What is Sorting and its types and explanation of each type Bubble Insertion Selection Quik Merge Heap


#1

Sorting is nothing but storage of data in sorted order, it can be in ascending or descending order. The term Sorting comes into picture with the term Searching. There are so many things in our real life that we need to search, like a particular record in database, roll numbers in merit list, a particular telephone number, any particular page in a book etc.

Sorting arranges data in a sequence which makes searching easier. Every record which is going to be sorted will contain one key. Based on the key the record will be sorted. For example, suppose we have a record of students, every such record will have the following data:

Roll No.
Name
Age
Class
Here Student roll no. can be taken as key for sorting the records in ascending or descending order. Now suppose we have to search a Student with roll no. 15, we don’t need to search the complete record we will simply search between the Students with roll no. 10 to 20.

Sorting Efficiency

There are many techniques for sorting. Implementation of particular sorting technique depends upon situation. Sorting techniques mainly depends on two parameters. First parameter is the execution time of program, which means time taken for execution of program. Second is the space, which means space taken by the program.

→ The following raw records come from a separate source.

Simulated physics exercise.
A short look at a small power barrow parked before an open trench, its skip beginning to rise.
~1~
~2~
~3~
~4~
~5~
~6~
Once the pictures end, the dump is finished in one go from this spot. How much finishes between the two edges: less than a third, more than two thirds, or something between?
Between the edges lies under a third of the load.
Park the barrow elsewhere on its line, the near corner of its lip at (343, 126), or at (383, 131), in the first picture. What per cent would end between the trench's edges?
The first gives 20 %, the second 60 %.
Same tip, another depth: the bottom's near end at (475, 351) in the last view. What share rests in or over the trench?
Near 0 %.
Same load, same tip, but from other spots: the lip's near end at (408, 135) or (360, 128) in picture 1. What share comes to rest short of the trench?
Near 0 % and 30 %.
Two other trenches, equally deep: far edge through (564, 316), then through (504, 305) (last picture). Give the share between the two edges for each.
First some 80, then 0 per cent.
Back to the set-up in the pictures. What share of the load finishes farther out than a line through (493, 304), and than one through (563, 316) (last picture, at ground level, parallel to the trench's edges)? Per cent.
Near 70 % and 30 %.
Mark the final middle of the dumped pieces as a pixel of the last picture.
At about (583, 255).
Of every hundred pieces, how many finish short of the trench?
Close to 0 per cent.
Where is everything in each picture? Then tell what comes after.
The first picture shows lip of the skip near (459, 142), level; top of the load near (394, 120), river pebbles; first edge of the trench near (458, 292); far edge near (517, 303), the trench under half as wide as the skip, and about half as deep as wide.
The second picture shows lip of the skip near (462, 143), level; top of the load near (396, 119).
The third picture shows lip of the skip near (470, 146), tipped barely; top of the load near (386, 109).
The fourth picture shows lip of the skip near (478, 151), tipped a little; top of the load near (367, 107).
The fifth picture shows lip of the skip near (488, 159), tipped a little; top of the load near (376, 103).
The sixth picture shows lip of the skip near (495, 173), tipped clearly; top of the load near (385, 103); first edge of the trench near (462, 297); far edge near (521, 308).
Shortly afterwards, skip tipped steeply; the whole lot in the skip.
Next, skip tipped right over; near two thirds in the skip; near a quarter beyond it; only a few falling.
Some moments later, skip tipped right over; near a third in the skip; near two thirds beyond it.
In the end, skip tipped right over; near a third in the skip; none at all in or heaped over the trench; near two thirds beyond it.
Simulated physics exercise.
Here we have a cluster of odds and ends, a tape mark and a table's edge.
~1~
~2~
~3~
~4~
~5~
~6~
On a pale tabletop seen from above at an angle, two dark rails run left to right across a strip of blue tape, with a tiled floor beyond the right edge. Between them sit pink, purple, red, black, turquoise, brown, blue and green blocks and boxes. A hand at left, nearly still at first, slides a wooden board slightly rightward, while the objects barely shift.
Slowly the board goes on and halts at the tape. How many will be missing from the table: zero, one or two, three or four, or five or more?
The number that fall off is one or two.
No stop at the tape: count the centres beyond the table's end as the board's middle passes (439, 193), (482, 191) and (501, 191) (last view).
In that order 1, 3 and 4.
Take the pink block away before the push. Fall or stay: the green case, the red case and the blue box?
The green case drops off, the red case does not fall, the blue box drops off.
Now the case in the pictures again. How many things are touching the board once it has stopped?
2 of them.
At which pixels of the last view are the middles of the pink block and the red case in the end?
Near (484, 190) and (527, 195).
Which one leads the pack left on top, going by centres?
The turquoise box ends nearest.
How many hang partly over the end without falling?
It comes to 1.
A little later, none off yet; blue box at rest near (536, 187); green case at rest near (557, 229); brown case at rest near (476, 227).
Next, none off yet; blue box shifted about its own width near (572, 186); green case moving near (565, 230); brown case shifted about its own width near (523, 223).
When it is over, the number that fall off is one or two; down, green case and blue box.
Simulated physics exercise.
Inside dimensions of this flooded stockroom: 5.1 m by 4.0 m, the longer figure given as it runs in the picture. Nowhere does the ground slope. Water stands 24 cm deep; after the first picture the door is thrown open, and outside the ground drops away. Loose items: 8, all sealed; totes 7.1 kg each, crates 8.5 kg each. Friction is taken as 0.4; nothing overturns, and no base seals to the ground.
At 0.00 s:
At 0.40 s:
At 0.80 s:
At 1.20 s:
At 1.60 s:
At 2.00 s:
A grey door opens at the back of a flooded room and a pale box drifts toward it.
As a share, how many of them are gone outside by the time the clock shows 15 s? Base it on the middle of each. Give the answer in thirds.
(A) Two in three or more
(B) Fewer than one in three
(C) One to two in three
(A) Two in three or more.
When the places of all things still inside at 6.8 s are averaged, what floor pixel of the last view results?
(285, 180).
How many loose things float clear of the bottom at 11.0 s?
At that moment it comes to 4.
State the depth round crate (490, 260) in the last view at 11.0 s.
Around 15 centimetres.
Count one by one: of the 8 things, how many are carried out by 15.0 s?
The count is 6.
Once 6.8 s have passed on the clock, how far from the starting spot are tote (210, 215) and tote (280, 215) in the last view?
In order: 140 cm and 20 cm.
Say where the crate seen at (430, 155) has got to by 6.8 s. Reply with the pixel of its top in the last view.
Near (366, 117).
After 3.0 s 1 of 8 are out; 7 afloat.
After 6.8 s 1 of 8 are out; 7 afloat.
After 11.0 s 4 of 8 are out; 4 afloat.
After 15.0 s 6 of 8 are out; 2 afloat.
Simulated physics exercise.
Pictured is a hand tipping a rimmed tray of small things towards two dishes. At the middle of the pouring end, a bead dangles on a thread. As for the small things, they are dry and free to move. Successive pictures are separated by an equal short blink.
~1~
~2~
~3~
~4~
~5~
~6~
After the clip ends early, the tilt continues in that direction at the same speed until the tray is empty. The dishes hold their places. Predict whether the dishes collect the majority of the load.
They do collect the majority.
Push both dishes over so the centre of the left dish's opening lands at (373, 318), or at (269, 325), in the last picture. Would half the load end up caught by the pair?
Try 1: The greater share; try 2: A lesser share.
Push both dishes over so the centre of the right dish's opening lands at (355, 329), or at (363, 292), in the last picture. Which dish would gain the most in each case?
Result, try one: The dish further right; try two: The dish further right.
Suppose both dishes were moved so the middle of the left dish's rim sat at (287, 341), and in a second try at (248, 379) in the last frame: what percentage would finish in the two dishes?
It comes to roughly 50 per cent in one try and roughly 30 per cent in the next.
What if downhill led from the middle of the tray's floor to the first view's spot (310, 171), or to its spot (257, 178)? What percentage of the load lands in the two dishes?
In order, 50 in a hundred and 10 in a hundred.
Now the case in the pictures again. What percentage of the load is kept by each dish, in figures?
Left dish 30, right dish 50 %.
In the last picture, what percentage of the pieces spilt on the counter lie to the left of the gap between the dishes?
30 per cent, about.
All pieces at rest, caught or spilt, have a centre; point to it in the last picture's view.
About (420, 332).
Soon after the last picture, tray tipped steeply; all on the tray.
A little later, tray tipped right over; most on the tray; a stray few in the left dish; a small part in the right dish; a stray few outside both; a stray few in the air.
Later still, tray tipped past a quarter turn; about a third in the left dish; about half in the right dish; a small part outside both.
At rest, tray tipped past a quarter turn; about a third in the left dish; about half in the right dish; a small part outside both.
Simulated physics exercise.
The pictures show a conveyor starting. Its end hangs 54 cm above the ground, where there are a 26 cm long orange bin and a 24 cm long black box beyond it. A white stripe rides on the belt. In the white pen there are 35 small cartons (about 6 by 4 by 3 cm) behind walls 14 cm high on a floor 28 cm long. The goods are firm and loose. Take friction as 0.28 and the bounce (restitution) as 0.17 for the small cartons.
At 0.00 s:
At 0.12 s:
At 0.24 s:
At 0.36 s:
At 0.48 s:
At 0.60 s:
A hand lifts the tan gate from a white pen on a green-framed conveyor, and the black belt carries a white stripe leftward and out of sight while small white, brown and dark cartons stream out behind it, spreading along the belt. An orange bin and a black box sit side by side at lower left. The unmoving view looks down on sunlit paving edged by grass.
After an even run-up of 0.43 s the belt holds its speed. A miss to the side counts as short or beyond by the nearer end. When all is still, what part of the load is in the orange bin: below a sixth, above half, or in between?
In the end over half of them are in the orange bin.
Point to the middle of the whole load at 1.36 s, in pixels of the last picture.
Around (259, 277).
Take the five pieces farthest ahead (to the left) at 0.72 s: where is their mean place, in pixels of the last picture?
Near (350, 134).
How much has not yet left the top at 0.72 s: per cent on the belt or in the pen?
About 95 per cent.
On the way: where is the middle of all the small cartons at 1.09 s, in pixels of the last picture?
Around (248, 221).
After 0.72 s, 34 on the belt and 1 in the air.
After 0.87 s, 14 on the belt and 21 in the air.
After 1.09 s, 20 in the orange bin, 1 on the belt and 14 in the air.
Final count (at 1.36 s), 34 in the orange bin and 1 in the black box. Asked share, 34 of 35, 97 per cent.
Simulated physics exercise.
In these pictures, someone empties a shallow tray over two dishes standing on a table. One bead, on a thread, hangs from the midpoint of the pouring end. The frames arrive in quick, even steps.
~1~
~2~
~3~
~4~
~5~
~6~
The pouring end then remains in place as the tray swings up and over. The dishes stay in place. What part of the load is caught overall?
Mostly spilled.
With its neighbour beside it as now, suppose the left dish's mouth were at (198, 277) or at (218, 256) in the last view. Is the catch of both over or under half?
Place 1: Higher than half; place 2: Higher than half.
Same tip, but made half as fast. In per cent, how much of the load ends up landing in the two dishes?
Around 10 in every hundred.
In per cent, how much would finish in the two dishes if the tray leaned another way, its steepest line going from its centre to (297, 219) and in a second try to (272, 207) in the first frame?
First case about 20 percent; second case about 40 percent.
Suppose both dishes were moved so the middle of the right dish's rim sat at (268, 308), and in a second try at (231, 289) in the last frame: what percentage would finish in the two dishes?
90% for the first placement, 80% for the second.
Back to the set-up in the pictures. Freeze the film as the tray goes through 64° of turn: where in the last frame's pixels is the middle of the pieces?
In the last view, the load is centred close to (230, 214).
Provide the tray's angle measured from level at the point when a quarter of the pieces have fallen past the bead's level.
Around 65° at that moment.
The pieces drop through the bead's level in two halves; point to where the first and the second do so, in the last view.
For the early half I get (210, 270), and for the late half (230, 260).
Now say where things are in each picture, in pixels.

Types of Sorting Techniques

There are many types of Sorting techniques, differentiated by their efficiency and space requirements. Following are some sorting techniques which we will be covering in next sections.

Bubble Sort
Insertion Sort
Selection Sort
Quick Sort
Merge Sort
Heap Sort


#2

Bubble sort:

7 5 4 2 9
compare adjacent,swap if a[i] > a[i + 1],basically finding maximum element.
7 > 5 (swap)

5 7 4 2 9
7>4 ( Swap)

5 4 7 2 9
(7 > 2) swap

5 4 2 7 9
(7 <9) dont swap

so after 1 iteration

5 4 2 7 9
now 9 is at its correct position,we have found the maximum,now repeat the procedure for n - 1 elements.

Complexity : 0 (n^2).

Insertion Sort

7 5 4 2 9

start from 5 ,compare to the element to its left.
5 <7 (swap)

5 7 4 2 9

4<7 (swap)

5 4 7 2 9

compare 4 and 5 ,4 < 5 swap

4 5 7 2 9

compare 2 with 7 ,swap.

4 5 2 7 9

compare 2 with 5 swap

4 2 5 7 9

compare 2 with 4 swap

2 4 5 7 9

compare 9 with 7 ,no swap needed and there is no need to check with 5 4 2,because the array on the left at any point is sorted (Proof ?)

Best case complexity of Insertion sort??
Best case sample example??

Merge Sort:

7 5 4 2 9

array is divided into 2 sub arrays

7 5 4
2 9

7 5 4 further divided into

7
5 4

5 4 will be further divided into 2 array
5
4

when there is only one element left start comparing,compare 4 with 5

new array will be
4 5

now we have two array
7
4 5

like previous compare

new array 4 5 7

2 9
divided into
2
9

new array 2 9

finally have two arrays

4 5 7
2 9 (both sorted)

final array-> 2 4 5 7 9


#3

Sorting is a method of organizing data in a particular order which may be increasing or decreasing.
There are several types of sorting:

  1. Bubble sort
  2. Insertion sort
  3. Selection sort
  4. Radix sort
  5. Counting sort
  6. Merge sort
  7. Quick sort